Social media has made success look so quick and attainable that we’ve forgotten how long real mastery takes. Alex’s journey shows that building something real takes time, sacrifice, and often comes at a cost nobody warns you about.
What struck me most is that despite everything—the near-bankruptcy, the stress, the loans, the years of uncertainty—Alex wouldn’t trade his journey for anything. What kept him going was his love for the business itself. Not the idea of being an entrepreneur. Not the lifestyle or freedom. The actual work.
That’s the difference between entrepreneurship as escape and entrepreneurship as calling.
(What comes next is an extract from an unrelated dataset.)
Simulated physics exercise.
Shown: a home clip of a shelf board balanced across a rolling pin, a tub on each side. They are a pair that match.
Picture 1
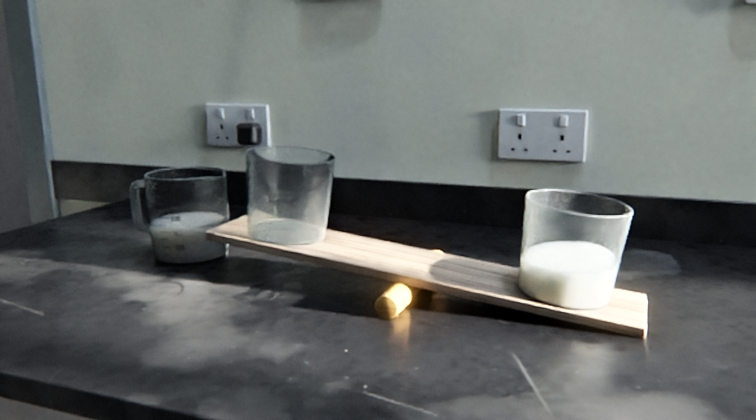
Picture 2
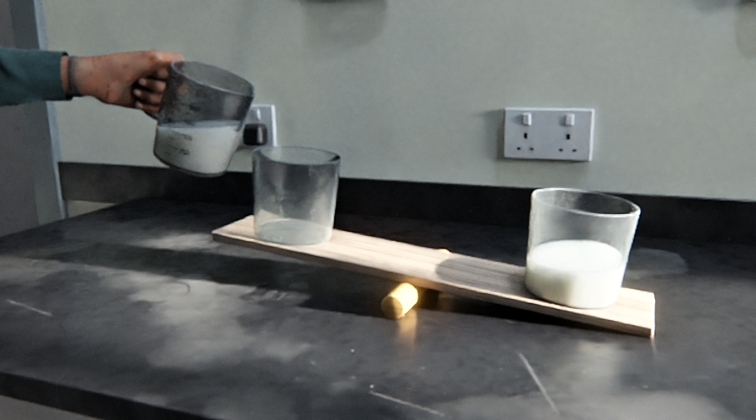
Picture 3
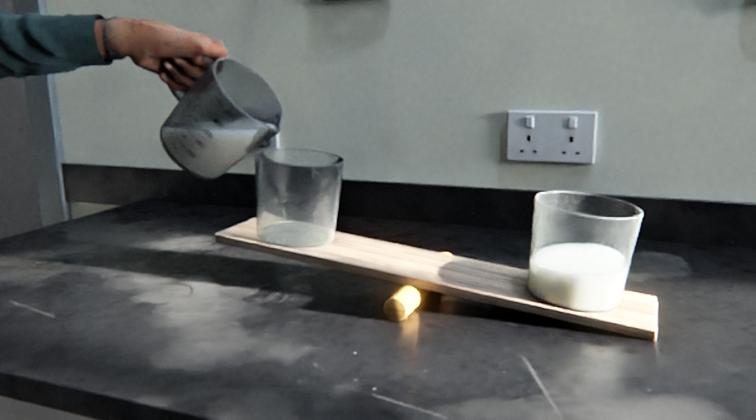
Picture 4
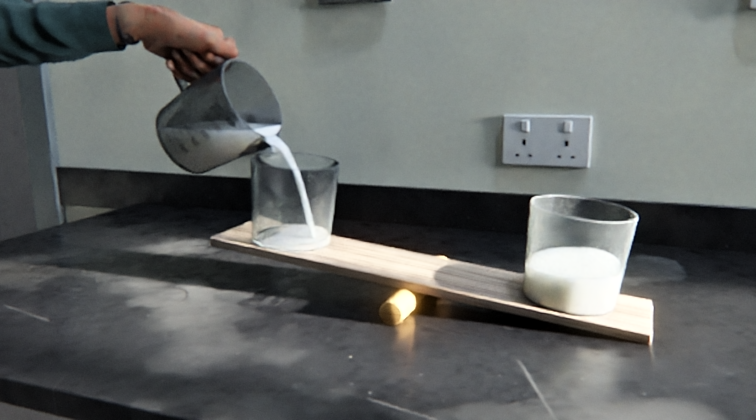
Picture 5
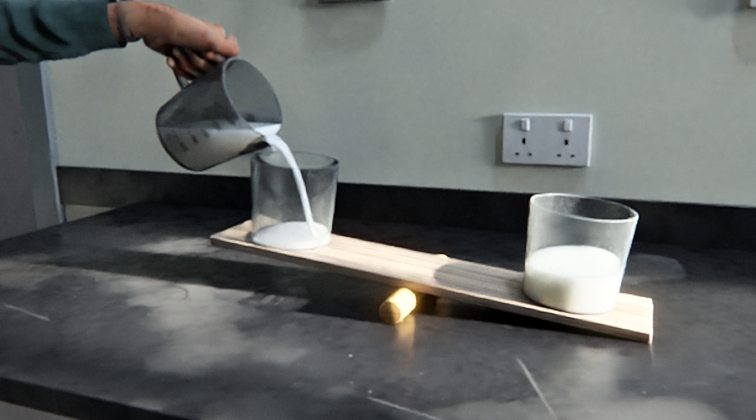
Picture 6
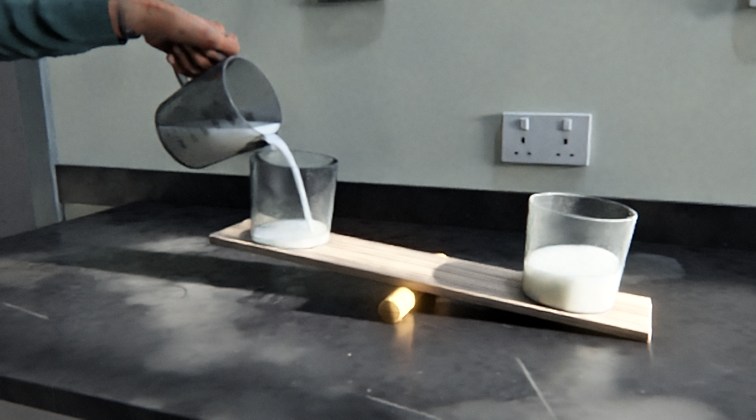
On a dark countertop, a hand lifts a jug of white liquid and tilts it, pouring a stream into the empty, raised left container on a tilted board, while the partly filled right container stays on the low side.
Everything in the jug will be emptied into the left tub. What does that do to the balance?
It turns it.
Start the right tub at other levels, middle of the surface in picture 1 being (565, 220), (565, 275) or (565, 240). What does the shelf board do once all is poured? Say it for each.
As listed: Holds still, tips over, holds still.
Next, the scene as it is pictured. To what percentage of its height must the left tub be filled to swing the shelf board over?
Around 35 per cent, I'd say.
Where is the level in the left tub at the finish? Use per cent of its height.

And it’s a difference that determines whether you survive the inevitable moments when everything falls apart.
For Gen-Z, you shouldn’t start a business because you think it will magically give you purpose, or because you believe entrepreneurship is a quick way to strike gold. You should start a business because you’re so obsessed with solving a specific problem or creating a specific thing that you’re willing to nearly lose everything for it.
The entrepreneurship dream is real. But so is the nightmare of nearly losing everything. Nobody on Instagram will show you the loans from family, the panic attacks at 3 AM, or the years of grinding it takes—way more years than you think—with no guarantee any of it will work out.
Alex’s success didn’t come from following a formula or taking a leap of faith. It came from curiosity strong enough to generate patience, from refusing to compromise on quality even when it nearly destroyed him, and from loving the actual work enough to keep going when any sane person would have quit.
That’s the reality. Not the highlight reel.